For those of us who have never followed the Law, though, the difference between these two groups is even more clear. Outside of Christ, we are all wicked. We are all sinners. We are all separated from God. But through faith in Jesus’ death for our sin, God declares us as righteous as Jesus is. We may still struggle with sin, but we are forgiven, cleansed, made right with the one and only God.

Bottom line: In the end, the righteous and the wicked will not be together. They won’t wind up having the same experience. It matters which group you belong to.

Think: In your own words, how would you describe to someone the difference from God’s point of view between the righteous and the wicked?

Pray: Thank God for his justice and mercy, for his grace and forgiveness to those who come to him through faith in Jesus.
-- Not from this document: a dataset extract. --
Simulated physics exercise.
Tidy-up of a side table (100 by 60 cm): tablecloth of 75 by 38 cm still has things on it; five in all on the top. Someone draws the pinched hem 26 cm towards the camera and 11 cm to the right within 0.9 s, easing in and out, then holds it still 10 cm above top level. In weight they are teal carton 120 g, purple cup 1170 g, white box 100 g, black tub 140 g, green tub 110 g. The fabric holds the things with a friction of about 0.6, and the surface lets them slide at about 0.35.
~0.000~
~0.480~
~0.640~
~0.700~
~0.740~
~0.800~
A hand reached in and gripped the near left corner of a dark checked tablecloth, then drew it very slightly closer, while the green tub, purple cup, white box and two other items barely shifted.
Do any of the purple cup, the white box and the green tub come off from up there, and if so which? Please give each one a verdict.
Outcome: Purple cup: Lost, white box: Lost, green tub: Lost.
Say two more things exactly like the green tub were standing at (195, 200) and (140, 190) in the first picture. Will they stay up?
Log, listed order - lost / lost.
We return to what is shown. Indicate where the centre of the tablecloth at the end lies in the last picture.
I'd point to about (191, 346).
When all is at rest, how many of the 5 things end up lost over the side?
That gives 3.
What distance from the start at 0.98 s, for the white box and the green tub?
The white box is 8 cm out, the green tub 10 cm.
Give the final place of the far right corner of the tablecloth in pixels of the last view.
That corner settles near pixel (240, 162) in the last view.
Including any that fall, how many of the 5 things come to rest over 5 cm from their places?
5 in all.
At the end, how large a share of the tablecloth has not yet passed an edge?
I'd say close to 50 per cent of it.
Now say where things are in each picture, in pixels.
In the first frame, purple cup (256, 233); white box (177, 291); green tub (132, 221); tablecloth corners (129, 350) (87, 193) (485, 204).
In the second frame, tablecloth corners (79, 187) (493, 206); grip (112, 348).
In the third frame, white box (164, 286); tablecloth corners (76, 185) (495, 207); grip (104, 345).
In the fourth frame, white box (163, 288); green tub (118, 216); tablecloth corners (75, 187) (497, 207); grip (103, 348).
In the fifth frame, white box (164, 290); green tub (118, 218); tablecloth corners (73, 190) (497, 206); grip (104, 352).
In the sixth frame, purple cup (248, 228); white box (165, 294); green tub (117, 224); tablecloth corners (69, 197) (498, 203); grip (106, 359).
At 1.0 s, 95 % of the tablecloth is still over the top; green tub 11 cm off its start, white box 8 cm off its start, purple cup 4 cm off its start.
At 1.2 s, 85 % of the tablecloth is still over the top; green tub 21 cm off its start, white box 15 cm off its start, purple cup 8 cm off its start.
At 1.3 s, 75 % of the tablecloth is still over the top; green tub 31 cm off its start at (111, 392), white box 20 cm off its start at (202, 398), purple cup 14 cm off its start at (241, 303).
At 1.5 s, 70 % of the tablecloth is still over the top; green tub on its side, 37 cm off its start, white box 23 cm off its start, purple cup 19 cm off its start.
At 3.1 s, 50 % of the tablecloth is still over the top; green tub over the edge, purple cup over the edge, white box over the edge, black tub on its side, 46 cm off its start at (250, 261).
Do: If you really want to dig into how the wicked can become the righteous, read carefully through Romans 5.

Blessed: Final Destination

“For the LORD watches over the way of the righteous, but the way of the wicked will perish.” (Psalm 1:6)

God knows. The words “watches over” in this verse can be read as “knows” or “knows and guides” or “knows and cares.” The big idea is that God knows where the righteous are going and how the righteous are getting there because he’s paying attention, keeping them on the path, preparing the way.

blessed_350The path of the wicked, on the other hand, runs out of God’s “knowing” and terminates. It’s not the God doesn’t know where they’re going; it’s that their path, their way of life, is a dead end.

Again, the difference between being the righteous and being the wicked comes down to one word: Jesus. Those is Christ have the righteousness of Christ. Those not in Christ – no matter how good they seem – are the wicked.

So what’s your final destination?

Think: Are you encouraged by the idea that God is watching over your way if you are a Christian? Do you like the thought of being known by God? Why or why not?

Pray: Thank God that he knows the way of those who are righteous because they are in Christ.

Do: Think about memorizing some or all of Psalm 1.